The 31-year-old bluegrass phenom appeared on WTF With Marc Maron back in May, and it is truly one of the more enjoyable podcast episodes I’ve heard all year. For about 90 minutes, Strings shares his life story, which has already become an integral part of the Grammy winner’s mythos. He talks about growing up in rural Michigan as William Lee Apostol, a kid who started playing guitar practically out of the womb amid squalid trailer park surroundings as his parents succumbed to substance abuse. He outlines the musical education he received from stepfather (and future collaborator) Terry Barber, who raised him to appreciate both country pickers (Doc Watson and David Grisman) and classic rock stalwarts (Jimi Hendrix and Black Sabbath). All the while, Billy is charmingly lowkey, expressing a wealth of beyond-his-years music knowledge with self-effacing humor. He’s so engaging that Maron temporarily forgets to redirect the conversation back to himself, as is his custom, and instead listens intently.
In the episode’s final third, Strings reveals a critical turning point in his career: Meeting the veteran mandolinist Don Julin, who played with the much-younger Strings on his early records. A respected player and author with a long resumé going back to the eighties, Julin is credited by Strings with teaching him how to be a professional musician. “When I was in middle school, I thought I was going to be some ‘Jimi Hendrix’ guy. I quickly realized that isn’t reality,” Billy says. “What he showed me was, you might not be a guitar god, but you could make a living.”
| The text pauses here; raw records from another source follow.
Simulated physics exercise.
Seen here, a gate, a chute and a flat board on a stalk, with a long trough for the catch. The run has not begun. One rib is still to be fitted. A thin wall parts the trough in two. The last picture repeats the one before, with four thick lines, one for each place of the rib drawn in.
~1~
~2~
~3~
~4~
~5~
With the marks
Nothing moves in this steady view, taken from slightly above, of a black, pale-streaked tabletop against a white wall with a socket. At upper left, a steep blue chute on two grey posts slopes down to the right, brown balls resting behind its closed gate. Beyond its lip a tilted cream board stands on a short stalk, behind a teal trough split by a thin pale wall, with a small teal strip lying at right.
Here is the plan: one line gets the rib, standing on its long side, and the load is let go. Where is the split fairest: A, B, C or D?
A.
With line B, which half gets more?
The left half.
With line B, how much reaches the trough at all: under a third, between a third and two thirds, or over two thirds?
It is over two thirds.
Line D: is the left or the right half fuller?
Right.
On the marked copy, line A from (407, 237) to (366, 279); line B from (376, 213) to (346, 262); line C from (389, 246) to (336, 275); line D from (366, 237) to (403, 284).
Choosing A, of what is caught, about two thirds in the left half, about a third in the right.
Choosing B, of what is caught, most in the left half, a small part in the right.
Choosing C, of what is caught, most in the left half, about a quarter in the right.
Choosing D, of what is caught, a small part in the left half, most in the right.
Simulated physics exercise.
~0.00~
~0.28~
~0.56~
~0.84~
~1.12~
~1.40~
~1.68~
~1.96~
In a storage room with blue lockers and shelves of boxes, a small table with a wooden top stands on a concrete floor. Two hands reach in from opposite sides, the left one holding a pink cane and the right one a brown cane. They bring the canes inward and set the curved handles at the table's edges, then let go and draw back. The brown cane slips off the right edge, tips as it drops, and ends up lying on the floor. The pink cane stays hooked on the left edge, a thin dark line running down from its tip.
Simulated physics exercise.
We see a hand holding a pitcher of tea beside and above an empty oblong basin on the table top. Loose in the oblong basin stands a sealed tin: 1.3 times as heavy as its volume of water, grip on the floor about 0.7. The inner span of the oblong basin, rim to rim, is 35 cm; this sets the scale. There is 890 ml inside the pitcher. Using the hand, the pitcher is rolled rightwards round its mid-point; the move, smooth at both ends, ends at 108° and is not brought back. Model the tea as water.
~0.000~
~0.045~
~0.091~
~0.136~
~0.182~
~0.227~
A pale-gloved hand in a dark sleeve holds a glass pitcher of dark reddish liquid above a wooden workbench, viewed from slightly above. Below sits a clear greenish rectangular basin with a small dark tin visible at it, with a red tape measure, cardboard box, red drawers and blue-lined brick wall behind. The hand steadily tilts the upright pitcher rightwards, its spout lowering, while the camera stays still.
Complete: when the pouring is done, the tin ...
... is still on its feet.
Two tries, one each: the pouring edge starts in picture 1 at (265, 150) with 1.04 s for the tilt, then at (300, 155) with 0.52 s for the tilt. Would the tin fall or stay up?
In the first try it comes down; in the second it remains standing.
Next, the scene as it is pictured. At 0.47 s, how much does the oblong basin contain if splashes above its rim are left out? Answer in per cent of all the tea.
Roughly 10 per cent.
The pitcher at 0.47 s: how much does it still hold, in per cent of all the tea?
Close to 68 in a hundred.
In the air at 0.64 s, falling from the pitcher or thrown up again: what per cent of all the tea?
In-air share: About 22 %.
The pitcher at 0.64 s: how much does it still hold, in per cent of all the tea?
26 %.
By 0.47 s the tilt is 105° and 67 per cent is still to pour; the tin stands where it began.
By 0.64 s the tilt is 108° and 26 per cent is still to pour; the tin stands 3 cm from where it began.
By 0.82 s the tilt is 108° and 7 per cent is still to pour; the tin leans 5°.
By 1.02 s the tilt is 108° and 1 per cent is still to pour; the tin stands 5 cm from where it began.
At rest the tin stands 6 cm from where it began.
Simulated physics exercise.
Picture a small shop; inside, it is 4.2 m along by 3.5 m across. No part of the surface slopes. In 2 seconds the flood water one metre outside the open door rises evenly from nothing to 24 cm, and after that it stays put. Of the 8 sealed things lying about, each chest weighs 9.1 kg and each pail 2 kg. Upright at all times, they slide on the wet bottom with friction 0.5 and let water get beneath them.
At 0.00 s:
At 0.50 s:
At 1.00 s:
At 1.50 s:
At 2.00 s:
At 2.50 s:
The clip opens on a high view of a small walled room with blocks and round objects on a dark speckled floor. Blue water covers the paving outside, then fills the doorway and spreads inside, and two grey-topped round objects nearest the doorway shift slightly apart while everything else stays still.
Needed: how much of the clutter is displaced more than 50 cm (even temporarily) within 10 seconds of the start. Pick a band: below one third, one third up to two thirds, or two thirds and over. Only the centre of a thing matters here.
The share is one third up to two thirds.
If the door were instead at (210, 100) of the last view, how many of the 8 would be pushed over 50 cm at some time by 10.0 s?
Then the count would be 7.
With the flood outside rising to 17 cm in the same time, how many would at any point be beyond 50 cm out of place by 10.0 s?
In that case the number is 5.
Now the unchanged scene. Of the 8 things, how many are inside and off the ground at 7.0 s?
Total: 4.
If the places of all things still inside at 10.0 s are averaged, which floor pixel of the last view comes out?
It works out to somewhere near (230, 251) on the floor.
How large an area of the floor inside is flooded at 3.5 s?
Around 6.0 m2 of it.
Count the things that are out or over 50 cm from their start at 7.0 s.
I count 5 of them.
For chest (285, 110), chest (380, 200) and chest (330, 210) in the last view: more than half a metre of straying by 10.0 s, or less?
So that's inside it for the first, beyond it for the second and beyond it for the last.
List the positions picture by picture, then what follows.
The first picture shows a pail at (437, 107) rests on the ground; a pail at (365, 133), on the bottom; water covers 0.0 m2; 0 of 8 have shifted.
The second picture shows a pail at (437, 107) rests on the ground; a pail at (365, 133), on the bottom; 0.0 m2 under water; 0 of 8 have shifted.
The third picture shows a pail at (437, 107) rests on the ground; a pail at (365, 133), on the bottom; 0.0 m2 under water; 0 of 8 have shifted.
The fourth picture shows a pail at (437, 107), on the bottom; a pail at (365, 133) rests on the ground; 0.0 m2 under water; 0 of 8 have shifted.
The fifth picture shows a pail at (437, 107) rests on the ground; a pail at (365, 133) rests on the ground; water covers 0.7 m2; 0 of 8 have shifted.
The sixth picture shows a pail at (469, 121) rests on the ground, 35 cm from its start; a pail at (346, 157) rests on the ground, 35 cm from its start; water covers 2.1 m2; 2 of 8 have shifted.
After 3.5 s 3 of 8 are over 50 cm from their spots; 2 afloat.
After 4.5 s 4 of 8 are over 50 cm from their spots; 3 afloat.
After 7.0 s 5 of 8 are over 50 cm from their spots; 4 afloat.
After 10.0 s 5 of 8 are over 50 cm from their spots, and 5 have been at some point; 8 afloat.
The irony is that Billy Strings — in terms of the reverence he’s earned from a large and growing audience of fanatical admirers — essentially is a guitar god at the moment. He is the guitar god, in fact. Given how the culture these days generally is agnostic when it comes to six-string deities, the profundity of this achievement cannot be overstated. This simply is not an era in which guitarists become famous for playing with extreme speed, force, clarity, and agility. And yet that is precisely what Billy Strings has done. He’s so good at playing guitar that he can call himself “Billy Strings” and not look foolish. He’s so good at playing guitar that “Billy Strings” might as well be a moniker engraved in stone and passed down directly from the Guitar Center store in the sky.